Beit Midrash

  • Shabbat and Holidays
  • The Seder Night
To dedicate this lesson

Appreciate the small things too!


Rabbi Yosef Tzvi Rimon

At the beginning of Seder Night we eat karpas. The amount of karpas we eat is very small. However, following a day in which we did not eat much at all, even such a small amount is significant, and one is able to appreciate even this small portion!

The prophet Elisha (II Kings 4) was asked to help the wife of one of the prophets whose husband had died, and who was unable to pay her debts to her creditor, who now wanted to seize her two children as slaves:

Now a woman, of the wives of the disciples of the prophets, cried out to Elisha, saying, "Your servant, my husband, has died, and you know that your servant did fear the Lord; and the creditor has come to take my two children for himself as slaves." And Elisha said to her, "What shall I do for you? Tell me what you have in the house." And she said, "Your maidservant has nothing at all in the house except a jug of oil."

Elisha asks the woman what she has in her house. Why is that important? Why does he not help her immediately? Furthermore, the Zohar states that if the woman had said that she had nothing at home, the miracle would not have happened. Why?

The Zohar explains that the prophet required a small amount of oil, because even a miracle needs to be ignited. What is the significance of this idea? One answer is that the Holy One, Blessed be He, does not want to perform miracles by producing something from nothing, and He prefers to maintain, to the greatest extent possible, the normal course of the world. That is why miracles take place only through objects that already exist. Alternatively, we can explain that God demands that a person must exert at least a small amount of effort, and only afterwards does He add His blessing.

We can offer yet another explanation. In order for God to extend His blessing, a person must recognize the good things that he already has. A person needs a jug of oil, small as it may be, for which he can be thankful. If a person does not succeed in seeing the good that he has, it is impossible to grant him an additional blessing, as he would be unable to appreciate it.

We live in a world of great wealth and abundance, thank God. However, sometimes even the most lavish meals are not enough to satisfy us. The Seder night is one of education. Each participant is challenged: do you want to be a free man? Know that there is absolutely nothing to which you are entitled. You need to work for everything, not just receive gifts, and, as a result, you will appreciate everything you receive! One who is unable to appreciate and be thankful for small things will not be entitled to receive anything, and certainly not great blessings.

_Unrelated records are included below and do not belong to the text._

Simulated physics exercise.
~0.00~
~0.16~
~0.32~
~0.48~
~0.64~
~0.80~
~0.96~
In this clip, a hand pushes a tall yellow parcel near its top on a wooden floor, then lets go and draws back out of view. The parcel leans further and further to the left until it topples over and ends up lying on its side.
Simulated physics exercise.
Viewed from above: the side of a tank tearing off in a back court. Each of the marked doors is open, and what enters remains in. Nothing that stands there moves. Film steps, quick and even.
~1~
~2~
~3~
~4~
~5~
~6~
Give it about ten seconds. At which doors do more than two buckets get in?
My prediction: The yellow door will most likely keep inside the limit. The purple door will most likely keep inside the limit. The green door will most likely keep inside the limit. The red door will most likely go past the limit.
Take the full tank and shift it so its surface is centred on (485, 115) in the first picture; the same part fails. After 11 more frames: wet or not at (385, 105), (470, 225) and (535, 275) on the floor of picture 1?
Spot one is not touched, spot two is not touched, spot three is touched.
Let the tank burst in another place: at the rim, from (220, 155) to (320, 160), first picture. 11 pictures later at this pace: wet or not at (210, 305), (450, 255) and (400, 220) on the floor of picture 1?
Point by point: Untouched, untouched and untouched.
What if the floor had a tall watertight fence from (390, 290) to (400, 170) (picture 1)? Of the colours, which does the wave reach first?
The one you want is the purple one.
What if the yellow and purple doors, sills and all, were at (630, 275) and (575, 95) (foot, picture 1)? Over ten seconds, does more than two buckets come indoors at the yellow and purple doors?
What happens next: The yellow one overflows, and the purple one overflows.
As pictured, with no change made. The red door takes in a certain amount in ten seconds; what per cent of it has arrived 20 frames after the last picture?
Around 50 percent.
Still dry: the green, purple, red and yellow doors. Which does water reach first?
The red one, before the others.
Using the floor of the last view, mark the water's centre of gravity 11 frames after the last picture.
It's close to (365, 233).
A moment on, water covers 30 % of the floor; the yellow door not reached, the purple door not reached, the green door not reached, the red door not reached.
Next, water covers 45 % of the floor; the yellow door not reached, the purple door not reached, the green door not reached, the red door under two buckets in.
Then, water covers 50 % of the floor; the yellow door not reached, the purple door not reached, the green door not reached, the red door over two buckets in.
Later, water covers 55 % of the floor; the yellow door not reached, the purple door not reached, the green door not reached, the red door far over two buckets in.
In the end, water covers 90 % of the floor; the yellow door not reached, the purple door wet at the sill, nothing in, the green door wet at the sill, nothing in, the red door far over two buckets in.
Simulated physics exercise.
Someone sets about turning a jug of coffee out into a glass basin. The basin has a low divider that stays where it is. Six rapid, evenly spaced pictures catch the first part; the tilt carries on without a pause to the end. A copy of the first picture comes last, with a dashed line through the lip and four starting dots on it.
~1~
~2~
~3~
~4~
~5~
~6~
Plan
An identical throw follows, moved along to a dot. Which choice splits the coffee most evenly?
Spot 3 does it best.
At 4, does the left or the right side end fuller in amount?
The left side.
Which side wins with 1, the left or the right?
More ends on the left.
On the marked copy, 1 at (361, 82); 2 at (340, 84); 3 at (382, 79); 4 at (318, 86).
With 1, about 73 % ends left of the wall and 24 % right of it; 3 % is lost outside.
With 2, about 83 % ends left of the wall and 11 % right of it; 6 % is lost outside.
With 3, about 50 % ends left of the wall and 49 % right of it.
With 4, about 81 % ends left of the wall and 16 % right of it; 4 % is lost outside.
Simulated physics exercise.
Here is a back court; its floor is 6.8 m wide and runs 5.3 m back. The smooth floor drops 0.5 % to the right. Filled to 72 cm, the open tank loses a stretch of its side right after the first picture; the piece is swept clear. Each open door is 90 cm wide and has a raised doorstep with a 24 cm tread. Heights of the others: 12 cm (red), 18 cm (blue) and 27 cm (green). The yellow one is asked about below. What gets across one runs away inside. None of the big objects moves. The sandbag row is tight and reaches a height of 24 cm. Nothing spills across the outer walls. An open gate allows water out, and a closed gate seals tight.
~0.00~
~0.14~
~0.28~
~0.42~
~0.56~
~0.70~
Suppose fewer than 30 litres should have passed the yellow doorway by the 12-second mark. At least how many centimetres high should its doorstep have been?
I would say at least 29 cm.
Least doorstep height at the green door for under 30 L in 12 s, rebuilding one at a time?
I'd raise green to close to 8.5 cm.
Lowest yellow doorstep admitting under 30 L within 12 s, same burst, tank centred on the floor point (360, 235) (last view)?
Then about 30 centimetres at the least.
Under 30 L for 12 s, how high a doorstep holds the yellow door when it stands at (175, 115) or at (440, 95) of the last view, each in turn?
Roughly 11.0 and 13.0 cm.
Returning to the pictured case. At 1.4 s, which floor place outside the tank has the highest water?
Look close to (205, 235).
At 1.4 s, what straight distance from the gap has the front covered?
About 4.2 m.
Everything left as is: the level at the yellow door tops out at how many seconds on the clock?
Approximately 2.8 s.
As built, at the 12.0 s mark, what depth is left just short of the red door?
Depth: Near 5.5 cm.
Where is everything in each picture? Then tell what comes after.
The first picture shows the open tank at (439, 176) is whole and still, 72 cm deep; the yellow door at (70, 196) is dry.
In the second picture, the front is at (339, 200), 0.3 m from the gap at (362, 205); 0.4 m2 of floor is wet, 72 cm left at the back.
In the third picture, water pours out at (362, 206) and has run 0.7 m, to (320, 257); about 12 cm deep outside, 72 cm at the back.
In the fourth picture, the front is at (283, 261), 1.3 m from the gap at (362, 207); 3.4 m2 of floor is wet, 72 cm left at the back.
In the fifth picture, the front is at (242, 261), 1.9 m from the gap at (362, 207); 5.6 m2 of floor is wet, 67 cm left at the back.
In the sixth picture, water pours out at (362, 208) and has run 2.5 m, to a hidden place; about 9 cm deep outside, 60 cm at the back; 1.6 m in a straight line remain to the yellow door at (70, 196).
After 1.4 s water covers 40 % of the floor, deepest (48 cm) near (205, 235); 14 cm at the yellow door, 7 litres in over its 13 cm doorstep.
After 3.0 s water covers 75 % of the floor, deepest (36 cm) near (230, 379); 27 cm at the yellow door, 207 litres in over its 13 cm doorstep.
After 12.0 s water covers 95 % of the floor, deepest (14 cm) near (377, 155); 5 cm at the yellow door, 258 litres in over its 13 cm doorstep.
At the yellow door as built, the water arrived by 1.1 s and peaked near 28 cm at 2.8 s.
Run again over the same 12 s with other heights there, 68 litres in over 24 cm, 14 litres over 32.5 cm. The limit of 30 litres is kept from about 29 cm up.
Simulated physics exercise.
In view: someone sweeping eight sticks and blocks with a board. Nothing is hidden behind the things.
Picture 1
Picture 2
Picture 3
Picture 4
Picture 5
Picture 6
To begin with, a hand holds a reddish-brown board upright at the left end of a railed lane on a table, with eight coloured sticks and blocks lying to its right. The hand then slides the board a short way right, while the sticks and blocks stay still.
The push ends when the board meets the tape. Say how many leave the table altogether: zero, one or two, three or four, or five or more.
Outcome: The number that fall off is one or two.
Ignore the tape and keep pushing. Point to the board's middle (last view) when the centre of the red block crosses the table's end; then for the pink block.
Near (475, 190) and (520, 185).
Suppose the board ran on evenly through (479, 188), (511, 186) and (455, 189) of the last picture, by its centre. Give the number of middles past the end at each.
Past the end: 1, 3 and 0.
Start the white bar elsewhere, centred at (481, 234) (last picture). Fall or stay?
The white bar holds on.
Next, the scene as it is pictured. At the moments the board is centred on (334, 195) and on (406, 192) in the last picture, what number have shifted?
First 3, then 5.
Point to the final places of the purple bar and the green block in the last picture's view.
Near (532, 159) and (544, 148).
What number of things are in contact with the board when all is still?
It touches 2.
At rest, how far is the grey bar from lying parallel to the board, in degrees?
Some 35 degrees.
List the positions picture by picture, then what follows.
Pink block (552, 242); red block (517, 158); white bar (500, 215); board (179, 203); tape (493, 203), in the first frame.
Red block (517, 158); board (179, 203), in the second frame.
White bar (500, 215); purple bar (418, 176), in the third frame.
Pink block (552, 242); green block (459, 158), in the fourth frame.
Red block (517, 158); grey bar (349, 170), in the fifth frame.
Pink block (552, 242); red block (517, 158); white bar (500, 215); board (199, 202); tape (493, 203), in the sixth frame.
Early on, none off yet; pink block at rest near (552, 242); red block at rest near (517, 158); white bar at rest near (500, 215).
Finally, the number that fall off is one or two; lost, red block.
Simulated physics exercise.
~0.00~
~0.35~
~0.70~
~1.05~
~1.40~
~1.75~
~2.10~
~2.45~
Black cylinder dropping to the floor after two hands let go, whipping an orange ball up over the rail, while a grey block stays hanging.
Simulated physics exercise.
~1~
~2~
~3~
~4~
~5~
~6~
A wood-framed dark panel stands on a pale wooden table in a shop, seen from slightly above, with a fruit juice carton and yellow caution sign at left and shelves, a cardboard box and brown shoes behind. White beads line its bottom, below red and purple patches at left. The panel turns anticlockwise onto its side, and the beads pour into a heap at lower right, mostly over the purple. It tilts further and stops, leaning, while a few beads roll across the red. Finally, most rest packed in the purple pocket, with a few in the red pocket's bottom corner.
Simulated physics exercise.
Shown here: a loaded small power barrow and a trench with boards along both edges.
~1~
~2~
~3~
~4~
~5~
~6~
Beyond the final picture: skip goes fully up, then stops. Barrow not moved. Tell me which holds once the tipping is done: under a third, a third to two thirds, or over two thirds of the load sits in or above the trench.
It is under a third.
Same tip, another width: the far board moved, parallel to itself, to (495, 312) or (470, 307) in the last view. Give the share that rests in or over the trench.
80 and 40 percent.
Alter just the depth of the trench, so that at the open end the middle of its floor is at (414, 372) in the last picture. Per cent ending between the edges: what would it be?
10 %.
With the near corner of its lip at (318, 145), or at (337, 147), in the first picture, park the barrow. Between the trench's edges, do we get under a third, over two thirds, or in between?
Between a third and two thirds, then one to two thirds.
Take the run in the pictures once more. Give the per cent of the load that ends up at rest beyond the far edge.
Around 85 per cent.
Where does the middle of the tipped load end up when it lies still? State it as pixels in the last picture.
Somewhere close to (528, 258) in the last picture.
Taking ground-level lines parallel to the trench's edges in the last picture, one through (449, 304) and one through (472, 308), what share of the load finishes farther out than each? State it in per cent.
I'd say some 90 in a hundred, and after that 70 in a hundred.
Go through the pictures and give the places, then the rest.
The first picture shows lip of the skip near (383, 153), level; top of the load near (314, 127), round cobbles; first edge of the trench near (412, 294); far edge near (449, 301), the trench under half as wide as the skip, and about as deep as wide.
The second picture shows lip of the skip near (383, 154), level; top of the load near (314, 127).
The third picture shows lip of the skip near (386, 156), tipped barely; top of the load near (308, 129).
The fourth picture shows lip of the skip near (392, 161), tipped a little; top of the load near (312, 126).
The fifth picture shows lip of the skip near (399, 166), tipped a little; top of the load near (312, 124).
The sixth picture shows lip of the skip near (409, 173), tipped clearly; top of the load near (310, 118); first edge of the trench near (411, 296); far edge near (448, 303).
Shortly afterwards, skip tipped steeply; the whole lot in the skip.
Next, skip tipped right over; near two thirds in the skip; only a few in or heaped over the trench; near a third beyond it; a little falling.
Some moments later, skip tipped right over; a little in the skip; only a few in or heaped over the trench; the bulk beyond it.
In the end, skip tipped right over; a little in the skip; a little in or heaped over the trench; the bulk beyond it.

The Seder night begins with the eating of karpas – a simple portion of vegetable. As is our custom today, this is a sprig that is even smaller than the size of an olive. However, after a full day of eating little and preparing a great deal, even such a small bit of vegetable has significance. We must learn to appreciate a sprig of karpas, even though it is such a small piece. Nothing we receive in the world is self–evident – we have to be thankful for everything!